About Artists Beyond Boundaries
Our mission is to foster an international community of artists and professionals who share an interest in exchanging art, media, process, and ideas. At a time when many international boundaries are turning into barriers, we are convinced that the arts and artists share a creative language that can heal and bring people together.
Our inaugural exhibition and workshop project took place in June 2017 in Yangon, Myanmar. The “Artists Beyond Boundaries Yangon 2017” exhibition, held at the American Center of the US Embassy, featured artists who lived and worked under dictatorship, as well as artists who came to artistic maturity during Myanmar’s transition to democracy under Aung San Suu Kyi’s leadership. The twenty-four exhibitors hailed from six different ethnic regions. The ABB workshops and collaborative studio experimentation, held simultaneously at Pansodan Scene, worked in different ways to “gauge the temperature” of contemporary art in Yangon. Several works produced in that collaborative studio are on view at Gallery Route One. For “Speaking Out: 9 Myanmar Artists,” the exhibitors created new work to bring their insights
to California.
Artist Biographies
Dau Dai Tumzang (b. 1982), also known as ZZDD, grew up in a small village in Northern Shan State on the Myanmar/China border. His creative work aims to inspire youth, and comments on social issues such as the ongoing civil conflict in Kachin and Shan State, as well as the importance of maintaining Myanmar’s diverse cultural identity.
Htein Lin (b. 1966) is a painter, installation, and performance artist who spent almost seven years in jail (1998-2004) for political activity. While imprisoned he developed his artwork using whatever mediums were available to him. In the absence of brushes and canvas he used cigarette lighters and cotton prison uniforms to make his paintings. He remains one of the most active political artists working today.
Z Hkawng Gyung (b. 1973), also known as Ko Z, grew up in southern Shan State and attributes his connection to the natural world to his roots in the hill states of Myanmar. He now lives in Yangon and creates photographs, performances, and installations inspired by place, displacement, social injustice, and environmental exploitation. Recent works deal with the harsh lives of ethnic insurgents forced to flee their homes for the border regions of Myanmar.

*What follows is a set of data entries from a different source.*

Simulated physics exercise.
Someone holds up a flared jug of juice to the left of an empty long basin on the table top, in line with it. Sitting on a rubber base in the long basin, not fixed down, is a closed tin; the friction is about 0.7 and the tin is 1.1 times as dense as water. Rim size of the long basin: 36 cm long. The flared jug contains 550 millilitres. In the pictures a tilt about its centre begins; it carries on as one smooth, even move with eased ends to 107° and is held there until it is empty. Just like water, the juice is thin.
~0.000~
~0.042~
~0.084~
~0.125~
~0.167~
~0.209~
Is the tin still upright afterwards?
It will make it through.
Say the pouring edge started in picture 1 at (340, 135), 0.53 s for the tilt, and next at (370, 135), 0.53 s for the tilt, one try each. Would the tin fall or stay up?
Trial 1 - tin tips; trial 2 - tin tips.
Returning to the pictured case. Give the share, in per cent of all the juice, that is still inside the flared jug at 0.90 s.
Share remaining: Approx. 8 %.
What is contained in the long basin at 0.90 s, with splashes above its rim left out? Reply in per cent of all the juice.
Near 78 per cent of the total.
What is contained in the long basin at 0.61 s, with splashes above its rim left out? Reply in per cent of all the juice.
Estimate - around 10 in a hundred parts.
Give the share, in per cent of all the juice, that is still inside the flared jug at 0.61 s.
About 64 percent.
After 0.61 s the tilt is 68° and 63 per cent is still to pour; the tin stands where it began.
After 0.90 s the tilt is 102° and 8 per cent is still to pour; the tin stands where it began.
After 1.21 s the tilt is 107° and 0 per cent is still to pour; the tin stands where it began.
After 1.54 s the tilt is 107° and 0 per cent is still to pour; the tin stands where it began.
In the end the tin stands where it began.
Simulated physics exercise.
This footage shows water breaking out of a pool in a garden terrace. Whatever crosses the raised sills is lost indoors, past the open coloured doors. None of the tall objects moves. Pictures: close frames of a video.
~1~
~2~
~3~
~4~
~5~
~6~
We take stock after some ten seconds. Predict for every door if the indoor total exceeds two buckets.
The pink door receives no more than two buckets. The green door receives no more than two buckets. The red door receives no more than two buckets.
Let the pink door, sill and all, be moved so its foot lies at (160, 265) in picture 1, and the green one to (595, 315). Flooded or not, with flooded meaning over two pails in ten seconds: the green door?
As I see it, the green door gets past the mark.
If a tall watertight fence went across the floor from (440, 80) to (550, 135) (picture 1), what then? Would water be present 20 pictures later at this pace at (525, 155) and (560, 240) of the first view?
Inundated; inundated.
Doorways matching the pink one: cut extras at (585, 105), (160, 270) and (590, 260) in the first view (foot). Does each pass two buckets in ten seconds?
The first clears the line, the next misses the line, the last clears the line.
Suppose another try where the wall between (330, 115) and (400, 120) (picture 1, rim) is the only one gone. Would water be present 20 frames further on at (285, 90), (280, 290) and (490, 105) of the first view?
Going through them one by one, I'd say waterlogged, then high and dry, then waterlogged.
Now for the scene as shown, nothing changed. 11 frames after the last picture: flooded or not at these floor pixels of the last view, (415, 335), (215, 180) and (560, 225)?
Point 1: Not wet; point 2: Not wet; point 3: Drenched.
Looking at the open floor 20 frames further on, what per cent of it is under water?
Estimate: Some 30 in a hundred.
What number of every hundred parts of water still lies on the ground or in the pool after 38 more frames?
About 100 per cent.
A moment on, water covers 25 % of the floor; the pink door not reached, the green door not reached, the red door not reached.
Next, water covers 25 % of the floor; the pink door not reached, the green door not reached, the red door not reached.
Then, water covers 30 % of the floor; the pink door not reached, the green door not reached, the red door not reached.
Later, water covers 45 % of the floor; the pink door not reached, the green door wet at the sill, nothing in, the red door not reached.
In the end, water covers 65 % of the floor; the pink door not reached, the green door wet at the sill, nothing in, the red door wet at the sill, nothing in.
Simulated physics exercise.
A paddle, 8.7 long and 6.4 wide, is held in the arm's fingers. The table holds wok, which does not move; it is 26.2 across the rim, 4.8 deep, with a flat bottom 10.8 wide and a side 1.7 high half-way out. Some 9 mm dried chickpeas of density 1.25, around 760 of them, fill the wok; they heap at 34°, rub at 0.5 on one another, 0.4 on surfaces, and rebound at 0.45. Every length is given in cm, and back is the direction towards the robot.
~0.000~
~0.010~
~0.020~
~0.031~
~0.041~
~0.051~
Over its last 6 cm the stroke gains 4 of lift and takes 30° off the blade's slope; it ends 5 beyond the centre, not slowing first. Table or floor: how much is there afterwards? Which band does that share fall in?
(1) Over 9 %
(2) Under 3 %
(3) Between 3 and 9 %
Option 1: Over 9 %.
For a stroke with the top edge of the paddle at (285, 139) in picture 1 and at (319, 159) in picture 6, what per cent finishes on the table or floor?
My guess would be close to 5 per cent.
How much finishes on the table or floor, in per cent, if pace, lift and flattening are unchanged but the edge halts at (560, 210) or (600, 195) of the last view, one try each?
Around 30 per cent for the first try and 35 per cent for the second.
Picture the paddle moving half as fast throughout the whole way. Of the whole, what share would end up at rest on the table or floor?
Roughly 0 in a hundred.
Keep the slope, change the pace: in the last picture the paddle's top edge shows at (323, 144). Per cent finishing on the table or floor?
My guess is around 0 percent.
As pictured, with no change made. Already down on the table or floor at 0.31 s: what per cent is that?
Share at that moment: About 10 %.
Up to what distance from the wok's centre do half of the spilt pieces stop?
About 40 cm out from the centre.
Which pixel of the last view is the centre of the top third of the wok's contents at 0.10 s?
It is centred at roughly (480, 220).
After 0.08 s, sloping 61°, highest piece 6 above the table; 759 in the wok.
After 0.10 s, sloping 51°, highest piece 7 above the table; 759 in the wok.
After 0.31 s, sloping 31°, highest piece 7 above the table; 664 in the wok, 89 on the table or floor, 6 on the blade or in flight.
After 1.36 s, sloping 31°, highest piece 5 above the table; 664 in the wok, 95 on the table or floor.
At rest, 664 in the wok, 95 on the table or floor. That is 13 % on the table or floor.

Z Hkawng Gyung (b. 1973), attributes his connection to the natural world to his roots in Shan State, in the hill states of Myanmar. He now lives in Yangon and creates photographs, performances, and installations inspired by place, displacement, social injustice, and environmental exploitation. Recent works deal with the harsh lives of ethnic insurgents forced to flee their homes for the border regions of Myanmar.
Kyi Wynn (b. 1970) was born in Mandalay, where he began his painting and silkscreen career. His vivid paintings and prints depict, and sometimes critique, Myanmar’s social and political life, including candid depictions of his country’s problems, and images Aung San Su Kyi. Most recently, he has created a series of portraits of world leaders and Asian Nobel Laureates.
Nge Lay (b. 1979) is a multimedia artist with a focus on performance and photography. Many of Nge Lay’s works reflect, in her own words, “her inner perception of the prevailing societies in Myanmar,” and how her country’s historical background has informed her own life and work. She currently lives and works in Yangon.
Phyu Mon (b. 1960), a pioneering feminist photographer and video artist, is the founder of Blue-Wind, an independent nonprofit association dedicated to women artists and writers. She is one of the very few women artists in Burma who currently works with digital photography, a medium that has propelled her examination and representation of the angst that many Burmese women experience.
Soe Yu Nwe (b. 1989) earned her MFA degree at Rhode Island School of Design in 2015. As a third generation Chinese immigrant in Myanmar, she draws inspiration from Buddhist and Animistic practices from her native country, in addition to Chinese cultural practices. Her experience of living cross-culturally has inspired her to reflect upon her identity and depict it as a fluid, fragile, and fragmented entity.
Zoncy (b. 1987) explores how art can be an effective and strategic tool for communities in trauma. Through photography and performance, she addresses various aspects of Myanmar’s diverse cultural and political identities. She teaches creative advocacy and community theatre, and is Program Director at Diverze Youth Art Platform, an organization she co-founded that cultivates a “culture of peace through preserving minority arts and culture.”